WORTH SEEING
Which Movies to Watch This Weekend
Abacus: Small Enough to Jail: “Hoop Dreams” director Steve James profiles the Sung family, a group of Chinese bankers in New York targeted by the government in the wake of the recent mortgage crash. The trial itself is filled with drama, but the resourcefulness and loyalty of the family is the centerpiece. Charged with a crime that could destroy them, their defense feels like a piece of the American dream. Not rated. 88 minutes
— Peter Hartlaub Letters From Baghdad: Absorbing documentary about Gertrude Bell, often called the female Lawrence of Arabia, and her role in the making of the modern Middle East. Taken from actual correspondence and journals by Bell and her friends and colleagues, with Tilda Swinton as the voice of Bell, and filled with archival photographs and film footage, directors Sabine Krayenbuhl and Zeva Oelbaum intimately evoke Baghdad, Syria and London in the first two decades of the 20th century. Not rated. 95 minutes.

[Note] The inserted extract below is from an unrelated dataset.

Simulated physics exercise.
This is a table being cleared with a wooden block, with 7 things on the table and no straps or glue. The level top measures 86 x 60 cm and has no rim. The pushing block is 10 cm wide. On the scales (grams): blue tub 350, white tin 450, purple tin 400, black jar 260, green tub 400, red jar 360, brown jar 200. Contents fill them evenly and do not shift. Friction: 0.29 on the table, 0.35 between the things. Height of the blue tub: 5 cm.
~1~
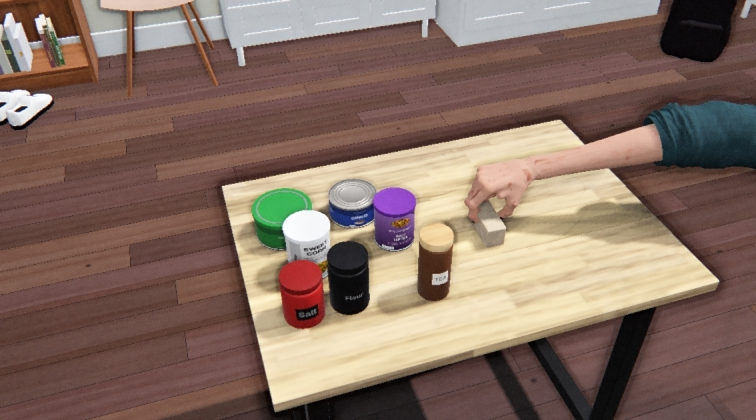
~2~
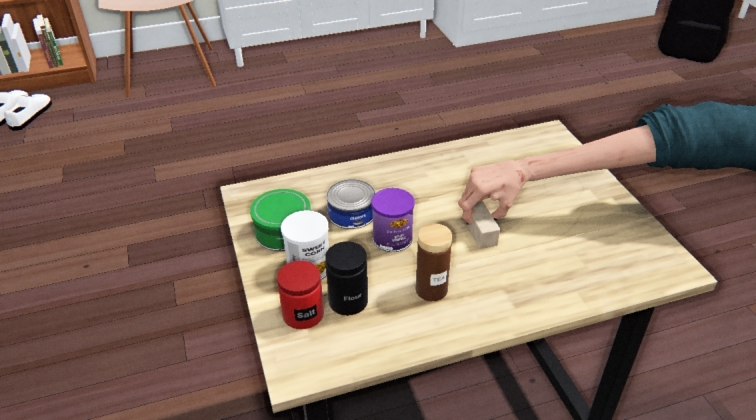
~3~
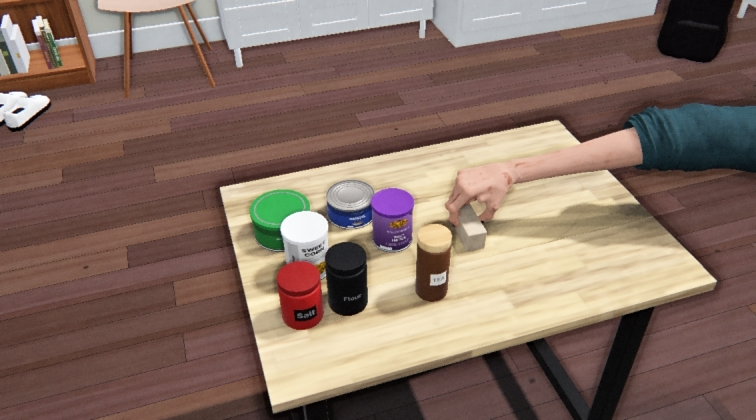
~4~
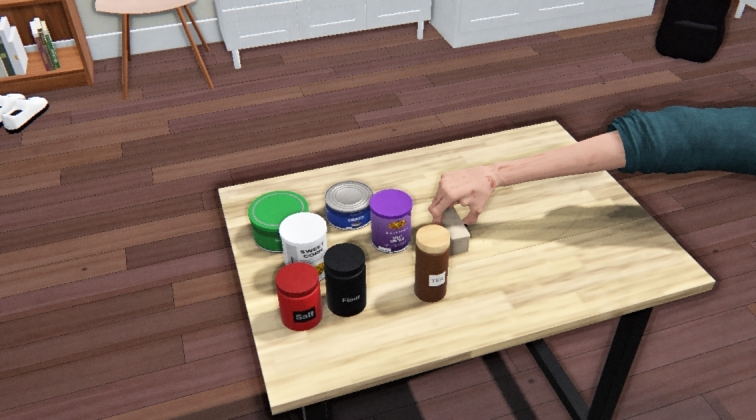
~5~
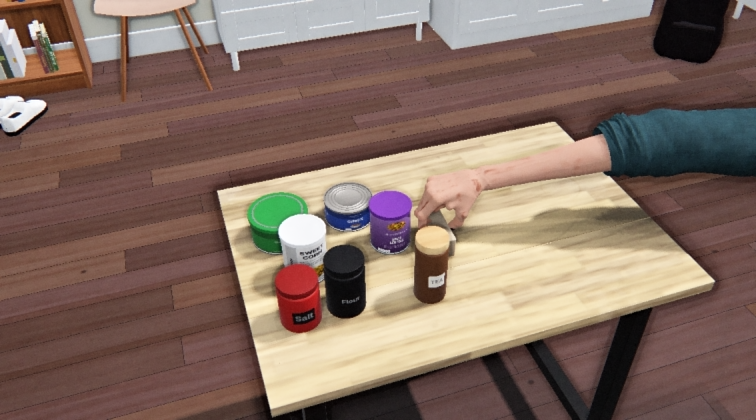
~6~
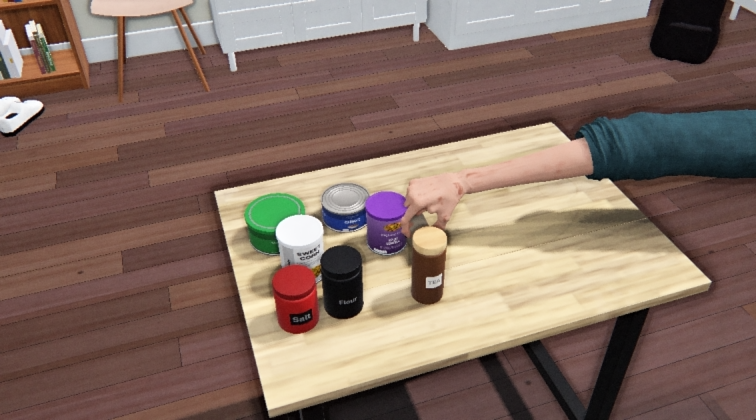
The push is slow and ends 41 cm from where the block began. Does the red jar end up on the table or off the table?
The red jar stays on the table.
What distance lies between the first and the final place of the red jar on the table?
About 0 cm.
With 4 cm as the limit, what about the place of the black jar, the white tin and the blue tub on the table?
The black jar holds its spot; the white tin leaves its spot; the blue tub holds its spot.
Then, 0.30 s past the last view, block slid 19 cm; purple tin shifted 6 cm.
Then, 0.70 s past the last view, block slid 27 cm; purple tin shifted 14 cm; white tin shifted 3 cm.
Then, 1.00 s past the last view, block slid 33 cm; purple tin shifted 20 cm; white tin shifted 8 cm; green tub shifted 3 cm.
Then, 1.20 s past the last view, block slid 37 cm; purple tin shifted 24 cm; white tin shifted 10 cm; green tub shifted 4 cm.
Finally, not toppled but over 4 cm from the start, white tin, purple tin and green tub; the other 4 still in place (within 4 cm). Final places as that camera would see them, red jar near (296, 299).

— G. Allen Johnson Like Crazy: Paolo Virzi wrote and directed this Italian best picture winner, with a brilliant Valeria Bruni Tedeschi and Micaela Ramazzotti as a pair of mentally ill women who escape a sanitarium and go on a life-changing road trip. Not rated. 118 minutes. In Italian with English subtitles.

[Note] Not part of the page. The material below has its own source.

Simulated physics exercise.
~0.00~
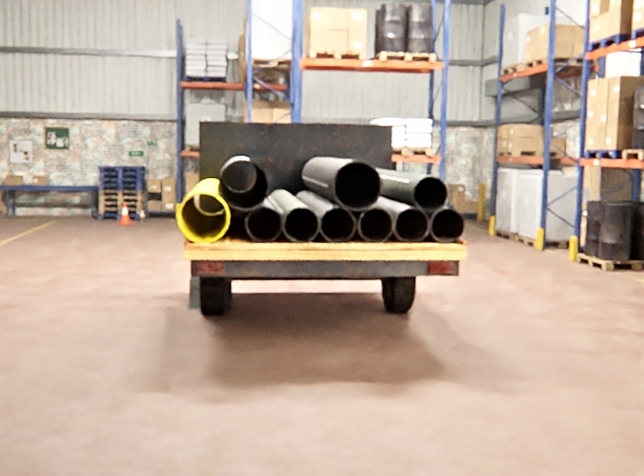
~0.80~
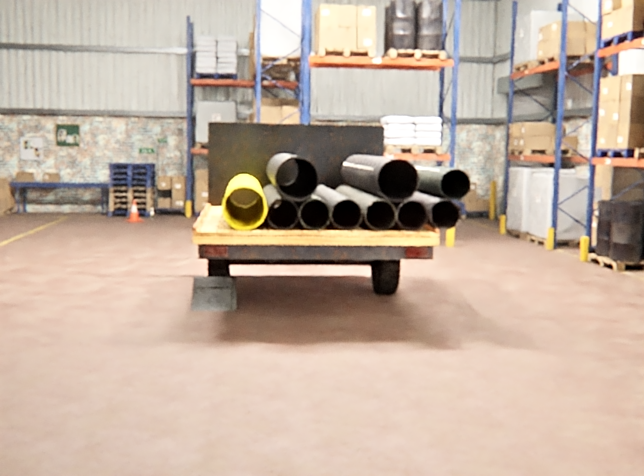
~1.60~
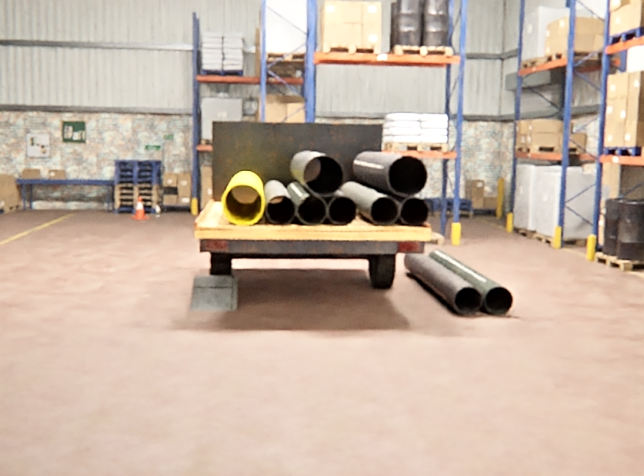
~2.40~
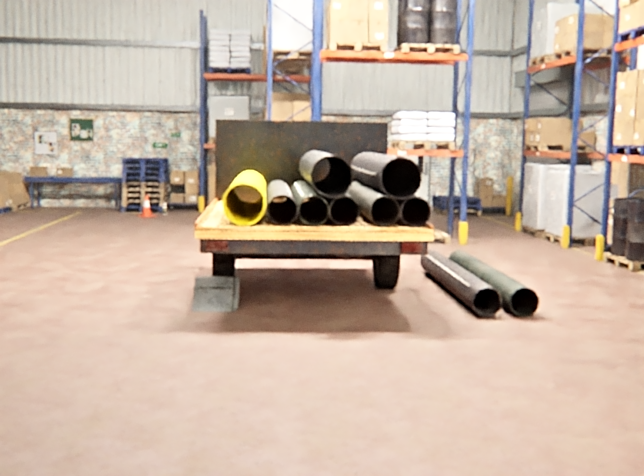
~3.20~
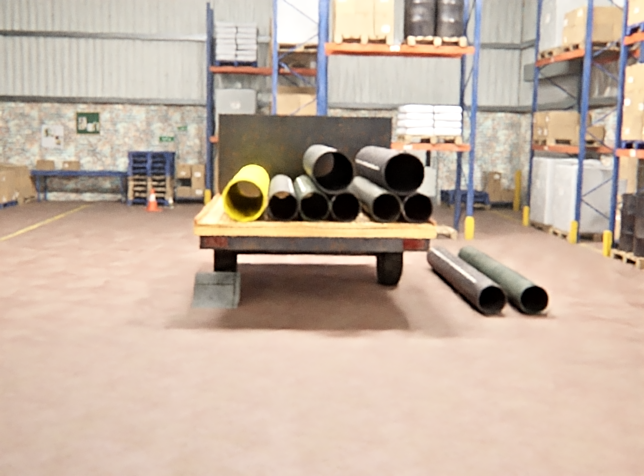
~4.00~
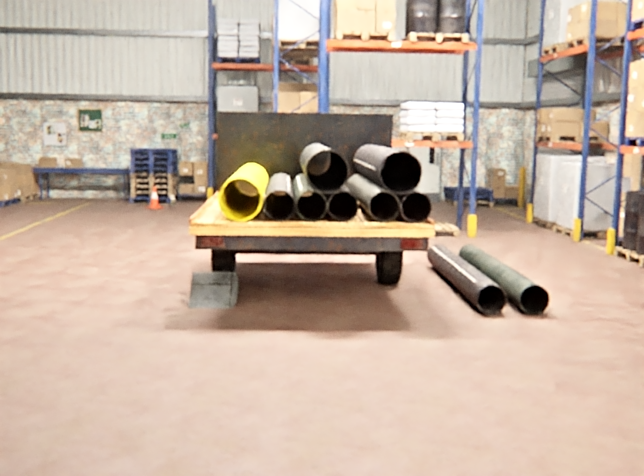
A flatbed trailer with a yellow-edged deck stands in a warehouse, seen from behind, with tall blue and orange racks of boxes beyond it. It carries a stack of hollow black pipes, with one yellow pipe at the left end. The trailer tilts slightly as its left wheel meets a low grey hump on the floor, and the load shifts. Two dark pipes drop off the right side and come to rest side by side on the floor. The trailer stands still, and the yellow pipe stays on the deck at the left with the remaining black ones.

— Mick LaSalle My Cousin Rachel: Based on the Daphne du Maurier novel, this is the story of a young man who becomes obsessed and baffled by his guardian’s widow, a charming but mysterious woman (played by Rachel Weisz). It’s a fascinating and well-made film directed by Roger Michell that seems to be a morality tale but is something more complicated. PG-13. 106 minutes.